La strana coincidenza delle due scomparse nel breve arco di un giorno è rappresentata dal ruolo che hanno interpretato nella loro carriera, l’essere ali destre col rigoroso numero 7 sulle maglie.
Massa e Perani sono stati ottimi calciatori a cavallo tra gli anni ’60 e ’70 ed hanno giocato in squadre che a sprazzi contesero lo strapotere delle istituzionali Juventus, Inter e Milan; Perani, sotto la guida di Fulvio Bernardini, nel giugno del ’64 si laureò Campione d’Italia col Bologna, nell’unico spareggio che nel campionato a girone unico si sia mai disputato, contro la grande Inter di Herrera e fu anche convocato nella disgraziata spedizione azzurra del ’66 giocando l’infausta partita contro la Corea del Nord, mentre Massa esordì nel calcio professionistico con la Lazio nel campionato di serie B del ‘67/’68, sotto la sapiente guida di Bob Lovati.

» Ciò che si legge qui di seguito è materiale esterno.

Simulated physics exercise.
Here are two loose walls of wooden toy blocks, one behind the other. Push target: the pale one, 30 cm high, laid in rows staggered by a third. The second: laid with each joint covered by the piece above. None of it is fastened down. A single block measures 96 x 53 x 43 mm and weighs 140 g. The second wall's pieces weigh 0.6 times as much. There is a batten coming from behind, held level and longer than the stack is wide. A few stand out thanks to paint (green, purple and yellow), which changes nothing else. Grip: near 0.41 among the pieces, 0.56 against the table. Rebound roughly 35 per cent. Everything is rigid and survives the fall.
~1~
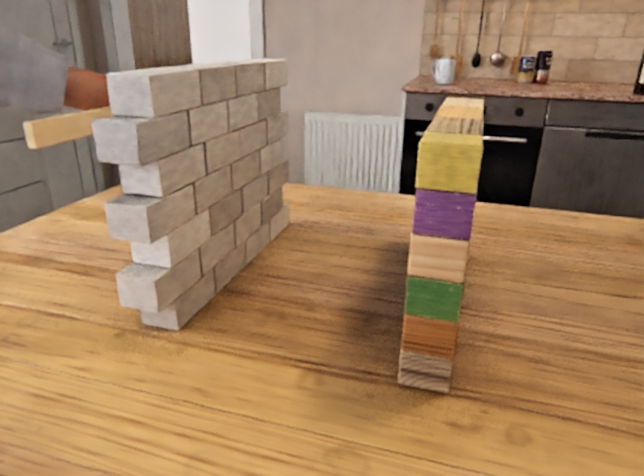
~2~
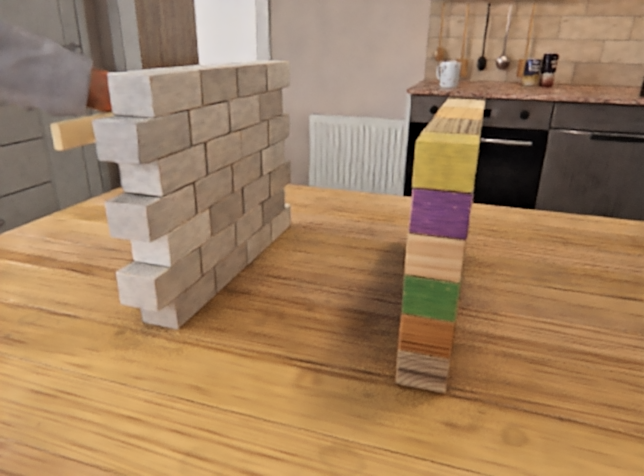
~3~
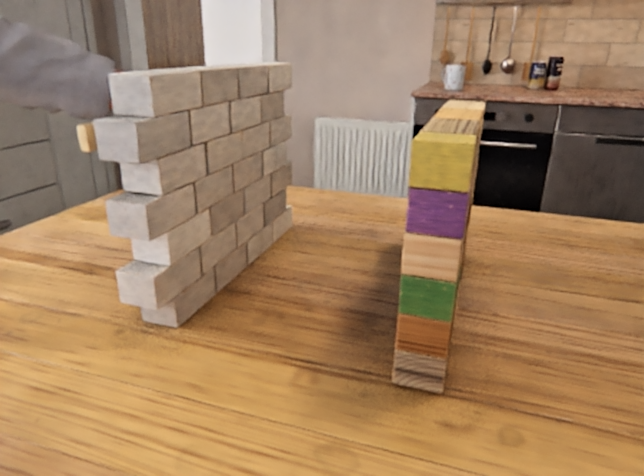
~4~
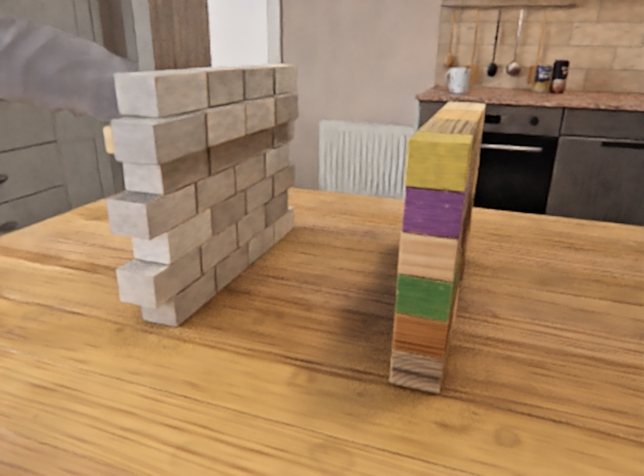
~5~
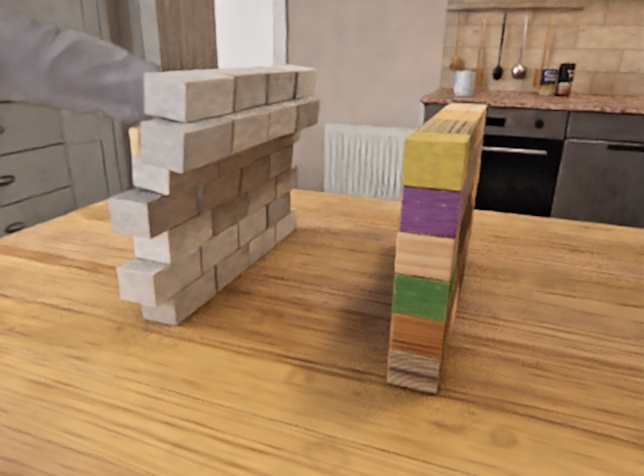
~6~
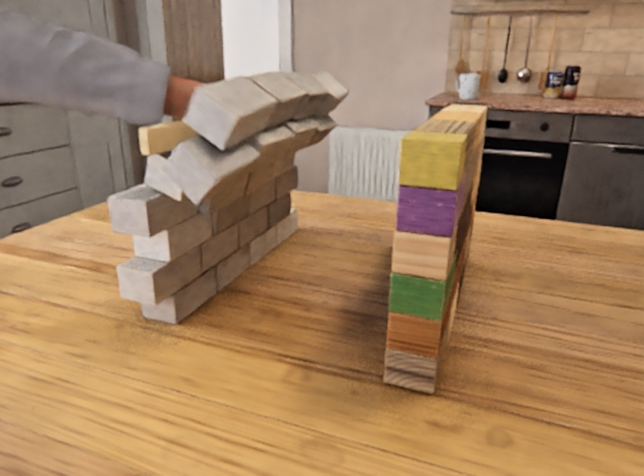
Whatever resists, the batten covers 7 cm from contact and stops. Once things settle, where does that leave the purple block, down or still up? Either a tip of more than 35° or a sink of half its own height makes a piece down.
Looks like the purple block is left up at the end.
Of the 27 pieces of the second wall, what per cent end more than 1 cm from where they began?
The shifted ones make up 0 per cent.
Then, 0.13 s after the last picture, 8 of the pale wall down; none of the 27 blocks of the second wall down; purple block unmoved.
Then, 1.03 s after the last picture, 9 of the pale wall down; none of the 27 blocks of the second wall down; purple block unmoved.
At rest, 13 of the pale wall down; none of the 27 blocks of the second wall down; purple block unmoved; yellow block unmoved; green block unmoved. As the last picture would show them, middles, purple block near (433, 198), yellow block near (433, 159).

Peppiniello rimase in biancoceleste fino al ’72, contribuendo con 12 reti alla risalita dei capitolini in serie A sotto la guida di Maestrelli e fu protagonista, in un certo senso, della nascita della grande Lazio, che arrivò poi allo Scudetto del ’74, perché dalla sua cessione all’Inter nella campagna acquisti dell’estate del ’72 i biancocelesti presero Frustalupi e 300 milioni, un’enormità per l’epoca, con cui acquistarono Garlaschelli e Re Cecconi. In sostanza con la sua cessione la Lazio costituì l’ossatura per la grande squadra che Maestrelli portò al trionfo due anni dopo.
Perani e Massa, accomunati da un destino cinico e baro per l’incredibile sorte toccata loro nel giro di un giorno, li ricordiamo con affetto e nostalgia per un calcio che non c’è più, per la filastrocca che recitavamo da bambini: “Perani, Bulgarelli, Nielsen, Haller, Pascutti” dal 7 al 11, ricordata su “Leggende” in “C’era una volta”, e per la gioia di un ragazzino di dodici anni che sognava nel vedere in biancoceleste uno scugnizzo poco più grande di lui.